Caught in this legal and moral ambivalence, about 4,000 sex workers in over a dozen brothels throughout the country and thousands others based in the streets have become the worst victims of the uncertain and criminalised situation.

Since the eviction in the brothel in Tanbazar near Dhaka in 1999, Magura is the first brothel where the state again resorted to such a summary action.

”Monday evening I was in my room,” recounted Asma, ”when a neighbour rushed in saying that they were announcing through the mike and asking us to leave the brothel by next morning.”

”Wednesday morning they came full force with a bulldozer and the military cordoned off the area,” continued Asma. ”The district commissioner had his own force – men armed with sticks, wearing red headgear. They broke into our rooms, beating us and breaking and throwing out our belongings.”

”My cabin was just beside a pond. My son, along with four women, was pushed into the water. I jumped in to rescue him. As we were rushed out, they hit my face with a stick and I was bleeding,” Asma said, pointing at the scar.

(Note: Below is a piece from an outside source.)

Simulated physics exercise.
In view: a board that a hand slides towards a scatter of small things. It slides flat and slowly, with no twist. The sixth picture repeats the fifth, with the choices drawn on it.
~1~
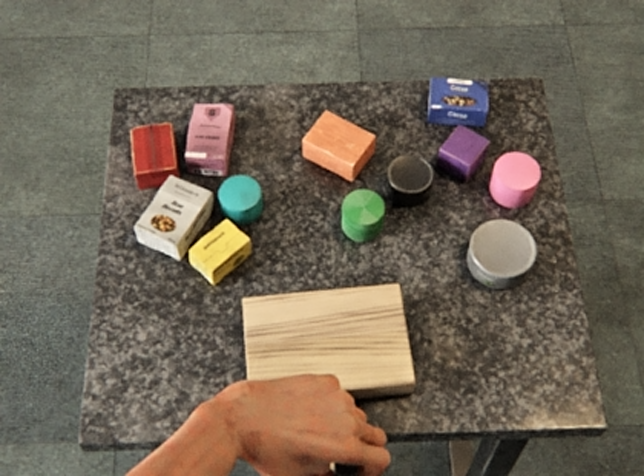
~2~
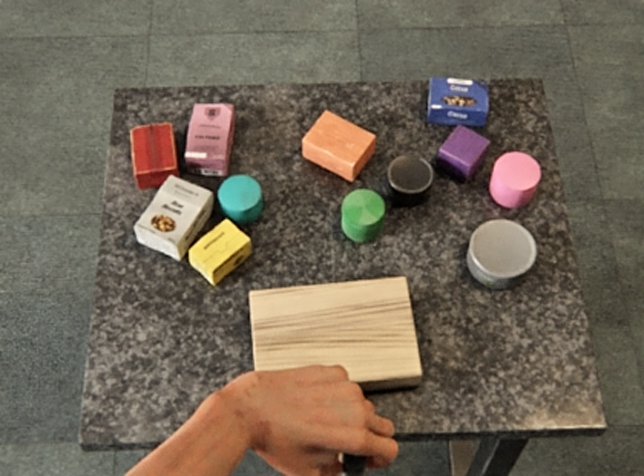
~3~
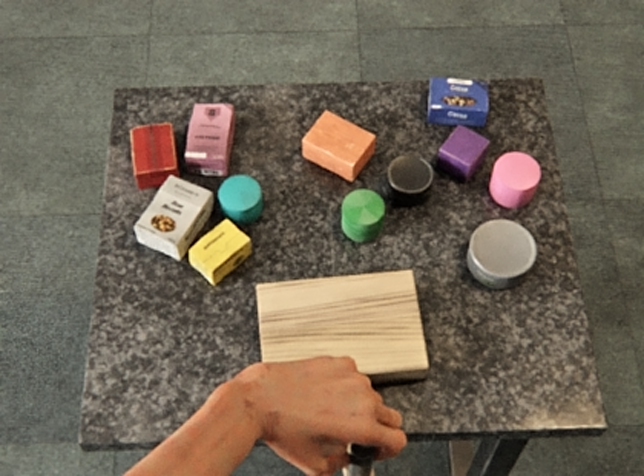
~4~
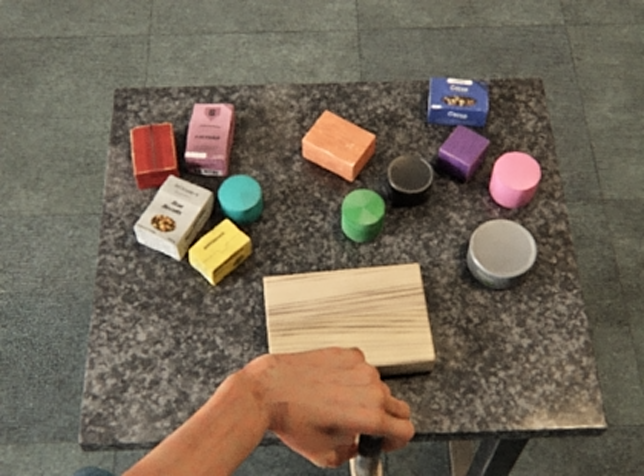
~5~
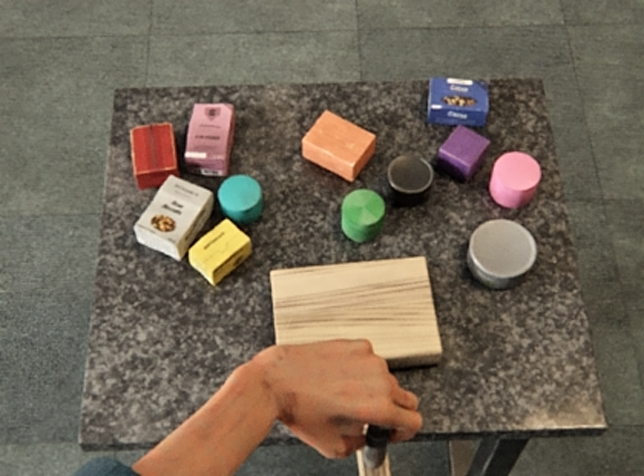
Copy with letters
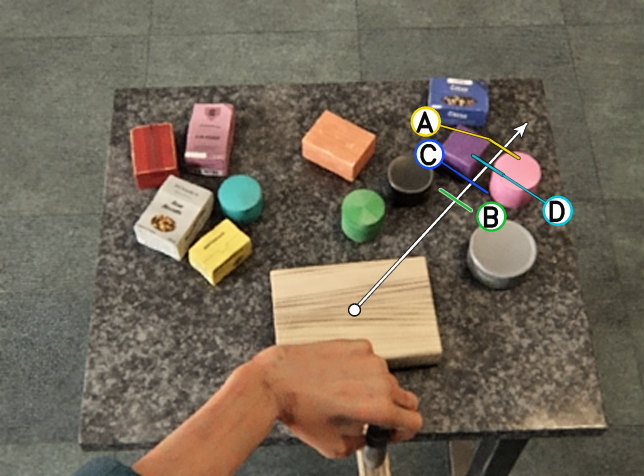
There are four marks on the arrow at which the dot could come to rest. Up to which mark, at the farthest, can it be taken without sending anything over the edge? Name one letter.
No farther than B.
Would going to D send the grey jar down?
Yes.
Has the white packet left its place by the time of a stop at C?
No.
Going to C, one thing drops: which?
It is the grey jar.
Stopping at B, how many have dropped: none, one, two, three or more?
In all, none.
On the marked copy, A at (503, 149); B at (456, 200); C at (472, 183); D at (488, 165); the arrow from (354, 310) to (527, 124); the white dot at (354, 310).
Following B. Soon after the start, board (393, 275); blue packet (458, 102); pink tin (515, 180).
Later, board (429, 235); grey jar (539, 242); black jar (412, 174).
In the end, board (454, 209); grey jar (567, 234); pink tin (542, 171); nothing has fallen.
As for the rest, A drops the grey jar and pink tin; C drops the grey jar; D drops the grey jar and pink tin.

Asma, like many others, could not salvage her meagre belongings.

”They razed the houses in no time,” said Uttam Kumar Sen, whose tea stall is just outside the brothel. ”The deputy commissioner and the magistrate present auctioned the rubble and whatever furniture was left. Most women fled the place empty-handed.”

”Monday evening when they came to announce the eviction, three of us walked up to the district commissioner’s car to remind him he had earlier promised to rehabilitate us first,” Afia added. ”He told us, what rehabilitation? This is government land and you have to go.”

But many stayed on, counting on an earlier court order in their favour.

In April last year, the additional deputy commissioner (revenue) of Magura had issued a notice to individual sex workers ‘requesting’ them to vacate the brothel as they were causing ”social and law and order degradations”.

The notice sought written petitions from the women who wished to be rehabilitated and ended with a warning that those not complying would face the legal consequences of their ‘illegal activities.’

Magura sex workers, inspired by a national network of sex workers formed in June, sought legal action against this notice.

In September 2002, the district court ordered against the eviction of the women or any attempt to disrupt their profession without a proper rehabilitation package, said Shaheena Akhter Daily, the lawyer for the sex workers.

”The court was to lift this injunction only if it were satisfied with the administration’s rehabilitation efforts,” Daily added.

The Magura order held that since prostitution was not an illegal profession, forceful eviction of sex workers was not in compliance with the law. A high court verdict on Tanbazar eviction had been similar.

On Jan. 2, a team of lawyers sent by Sanghati, the Dhaka-based alliance of 84 groups for securing human rights of sex workers, filed a case with the Magura district court against the deputy commissioner and additional deputy commissioner.

The case contends that the officials have violated the September court order and the constitutional rights of the sex workers. Plaintiffs of this case are two of the evicted women. The court asked the officials to respond to the charges by Feb. 28.

The deputy commissioner denied all the allegations to IPS, but refused to elaborate as the case is pending.

”The deputy commissioner committed an inhuman act by throwing these women and children out in the street in this cold weather;” said Ila Chanda, one of the lawyers from Dhaka working with the evicted women.

Chanda added that forces of the administration were still hounding the women. Arifa initially rented a room in town. But she says the deputy commissioner’s men threatened her landlord with arrest, forcing her to go to a brothel in a neighbouring district.

The DC says it had made attempts at rehabilitating the evicted women. But the women say they had only been informally offered the fare or a transport to take them to Daulatdia, a river port where Bangladesh’s largest brothel is situated.

”They said we could practise our illegal trade there,” added Arifa. Daulatdia also has a U.N. Development Programme-funded project for helping sex workers but the women maintain they were not offered any help or shelter.

”Had that been the case,” argued Asma, ”we would we still be wandering, penniless and homeless? I came to Magura brothel 12 years ago because there was no food at home. Now I can no longer feed my son and he had to leave school as his identity became public (after the eviction).”